In 1977, Sider's Rich Christians in an Age of Hunger, was published. Hailed by Christianity Today as one of the one hundred most influential books in religion in the twentieth century, it went on to sell 350,000 copies. He later authored Good News Good Works, (published by Baker Book House), a call to the church to embrace what Sider sees as the whole gospel, through a combination of evangelism, social engagement and spiritual formation. Its companion book tells stories about effective ministries that bring both evangelism and social transformation together. Completely Pro-Life, published in the mid-1980s, calls on Christians to take a consistent stand opposing abortion, capital punishment, nuclear weapons, hunger, and other conditions that Sider sees as anti-life. Cup of Water, Bread of Life was published in 1994. Living Like Jesus (1999) has been called Sider’s Mere Christianity. Just Generosity: A New Vision for Overcoming Poverty in America (1999) offers a holistic, comprehensive vision for dramatically reducing America’s poverty.
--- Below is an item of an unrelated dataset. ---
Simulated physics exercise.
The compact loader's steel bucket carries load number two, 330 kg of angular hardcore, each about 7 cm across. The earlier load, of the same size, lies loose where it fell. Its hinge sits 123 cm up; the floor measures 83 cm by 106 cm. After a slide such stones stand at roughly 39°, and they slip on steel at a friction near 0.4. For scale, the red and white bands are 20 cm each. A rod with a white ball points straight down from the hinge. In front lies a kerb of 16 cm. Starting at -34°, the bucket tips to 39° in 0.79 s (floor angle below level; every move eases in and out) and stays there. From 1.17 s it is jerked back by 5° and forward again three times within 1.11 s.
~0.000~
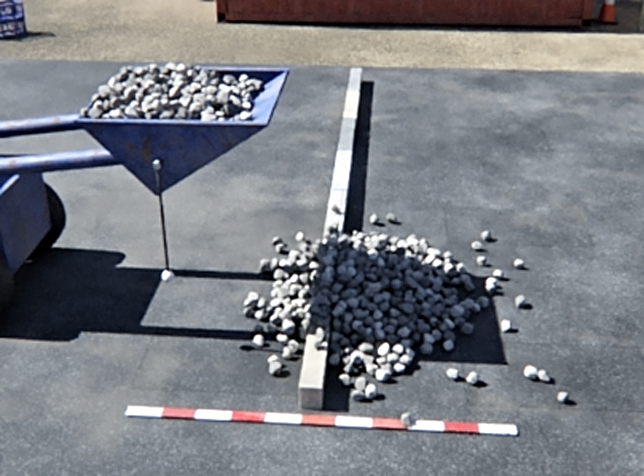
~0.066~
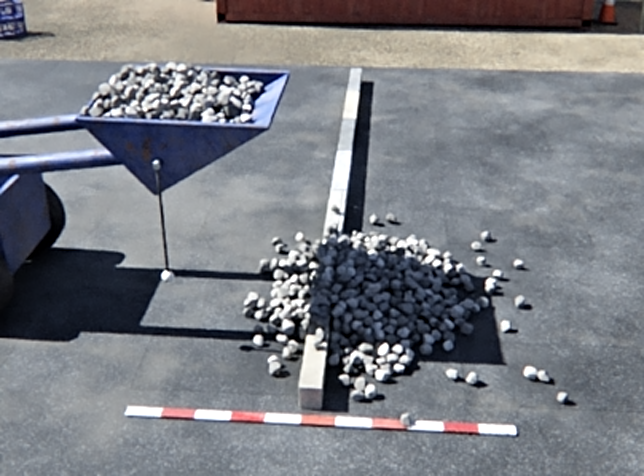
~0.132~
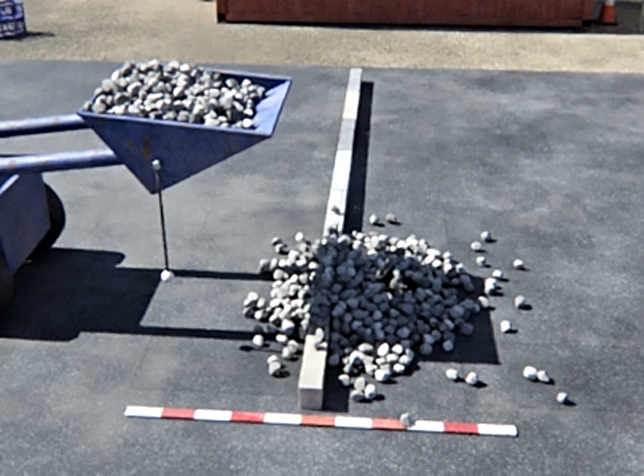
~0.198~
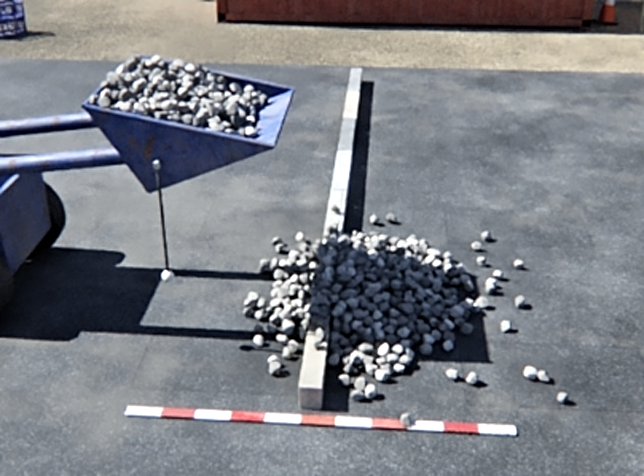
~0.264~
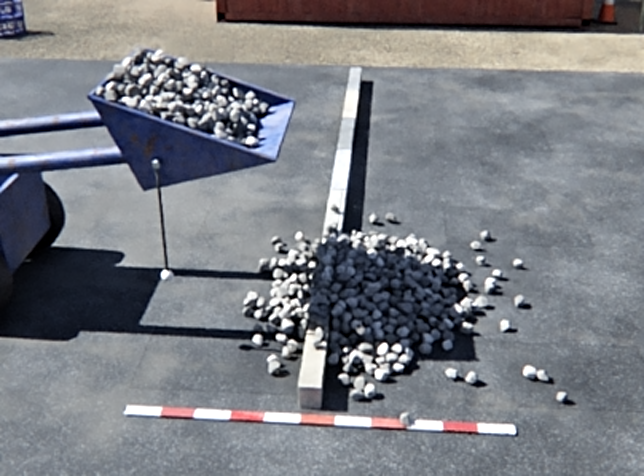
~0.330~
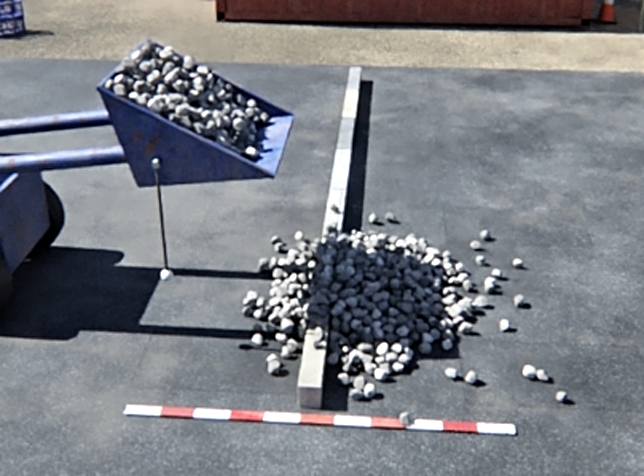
The footage shows a blue loader bucket full of grey stones tilting gradually forward, its right lip lowering and its back edge rising as the stones shift inside, beside a loose stone pile lying across a pale kerb.
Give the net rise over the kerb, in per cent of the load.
About 21 per cent.
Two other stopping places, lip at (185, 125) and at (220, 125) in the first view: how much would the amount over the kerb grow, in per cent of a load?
Near 0 per cent from the first place, 0 from the second.
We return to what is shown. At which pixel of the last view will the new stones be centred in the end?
Near (298, 280).
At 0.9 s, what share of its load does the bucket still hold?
It holds some 85 per cent.
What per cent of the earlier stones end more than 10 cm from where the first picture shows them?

Just Generosity has a new edition with updated statistics coming out and is expected sometime in 2007. Churches That Make a Difference (2002) with Phil Olson and Heidi Rolland Unruh provides concrete help to local congregations seeking to combine evangelism and social ministry.

Ecumenical relations

In August 2009, he signed a public statement encouraging all Christians to read, wrestle with, and respond to Caritas in Veritate, the social encyclical by Pope Benedict XVI. Later that year, he also gave his approval to the Manhattan Declaration, calling on evangelicals, Catholics and Orthodox not to comply with rules and laws permitting abortion, same-sex marriage and other matters that go against their religious consciences.[2][3]

Criticism

Sider's books have been criticized as bad theology and bad economics, with some of the most significant critiques coming from Christian Reconstructionists, David Chilton and Gary North. Chilton's book, Productive Christians in an Age of Guilt Manipulators, was published by a Christian Reconstructionist organization and argues that Sider's book takes a position contrary to the Biblical teachings on economics, poverty, and giving, and that the economic model it provides is untenable.

Family

Sider is the child of a Canadian Brethren in Christ pastor. He attends Oxford Circle Mennonite Church, is the father of three and lives in the Germantown section of Philadelphia with his wife Arbutus, a family counselor. They celebrated their 50th wedding anniversary in 2011, and they have five granddaughters. Sider's son Theodore (Ted) is an atheist, and a tenured professor of philosophy at Cornell University who has published over 40 scholarly articles and two books with Oxford University Press.